村田沙耶香『信仰』(文藝春秋)を読んだ。主に海外からの依頼で書かれたいくつかの短編とエッセイが収録されている。相変わらずなのに凄まじかった。「現実」と「信仰」。言葉が作る境界など曖昧なものだ。読めば「正しさ」がぐらつく。私はどこか気持ち良くなっていて実は誰かをひどく傷つけていることに気づいてもいないのではないか。自分に対する疑わしさはかつて大人に対して持った疑わしさかもしれない。

「何度も嘔吐を繰り返し、考え続け、自分を裁き続けることができますように。
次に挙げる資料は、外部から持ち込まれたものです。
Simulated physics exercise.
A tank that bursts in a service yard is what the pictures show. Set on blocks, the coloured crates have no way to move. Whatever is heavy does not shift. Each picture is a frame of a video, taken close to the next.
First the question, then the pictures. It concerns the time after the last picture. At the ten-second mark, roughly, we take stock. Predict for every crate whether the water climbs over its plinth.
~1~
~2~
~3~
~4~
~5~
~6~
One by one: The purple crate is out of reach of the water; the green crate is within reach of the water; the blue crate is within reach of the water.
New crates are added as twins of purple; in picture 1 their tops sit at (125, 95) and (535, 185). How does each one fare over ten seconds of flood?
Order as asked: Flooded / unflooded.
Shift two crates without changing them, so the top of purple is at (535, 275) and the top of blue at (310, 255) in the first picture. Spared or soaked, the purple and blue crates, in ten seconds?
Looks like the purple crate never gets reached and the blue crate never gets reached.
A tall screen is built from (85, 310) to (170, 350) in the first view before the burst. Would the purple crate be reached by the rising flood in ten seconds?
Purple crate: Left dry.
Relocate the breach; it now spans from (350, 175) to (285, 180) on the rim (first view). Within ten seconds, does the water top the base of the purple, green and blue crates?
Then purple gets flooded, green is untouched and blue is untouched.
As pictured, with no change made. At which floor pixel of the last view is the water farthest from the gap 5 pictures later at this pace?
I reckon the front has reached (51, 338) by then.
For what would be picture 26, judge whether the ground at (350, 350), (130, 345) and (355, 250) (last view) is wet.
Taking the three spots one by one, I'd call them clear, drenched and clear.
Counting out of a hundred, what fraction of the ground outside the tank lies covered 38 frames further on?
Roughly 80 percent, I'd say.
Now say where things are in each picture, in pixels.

」p117

村田沙耶香は子供の頃、「個性」という言葉に感じた薄気味悪さとそれに傷ついた体験を忘れない。なのに繰り返す何かを彼女は罪として裁き続けながらこういう文章を送り出し続けている。凄まじいことではないだろうか。私はこれを愛情と感じるし、子育てにおける激情と近いように感じる。私は彼女の文章を読むと救われる。そこがどんなに血の流れる場所であっても、私たちがいかに愚かでも、私は動物的な部分をケアされたように感じる。世界を肯定するように、という言葉も浮かんだが肯定という言葉が何かとても上から目線のような気がした。私は私の好きなようにしたい。だから好きな人にもそうしてほしい。でもそれは噛み合わない。私のしてほしくないことがその人のしたいことだったりすることがほとんどなのだ。私たちはあまりに違う。こんな小さな、時折小動物のようにもみえる子どもたちが世界と出会う仕方も様々だろう。見るものが違う。感じることが違う。食べるものは同じでも消化の仕方が違う。お昼寝だって暗くするほど興奮する子もいる。ほしいものは大抵手に入らないかもしれないし、手に入れたものはほしかったものではないかもしれない。

私はすでに大人になってしまった。相変わらず自分の気持ちよさにかまけては苦しむ大人に。人なんて変わらない。毎日思う。それでも動きをとめない。感じること、考えることをやめない。罪と知って選択したものだってある。それでも。

いまだに「はじめまして」があるのは幸運かもしれない。「滅びるまで続ける」というセリフがこの本にあった気がする。はじまりに遡ることは難しくとも滅びるまでの距離と時間を子供の頃よりは定点観測できるようになったと思いたい。今日も今日を続けながら。小さな罪深き存在として。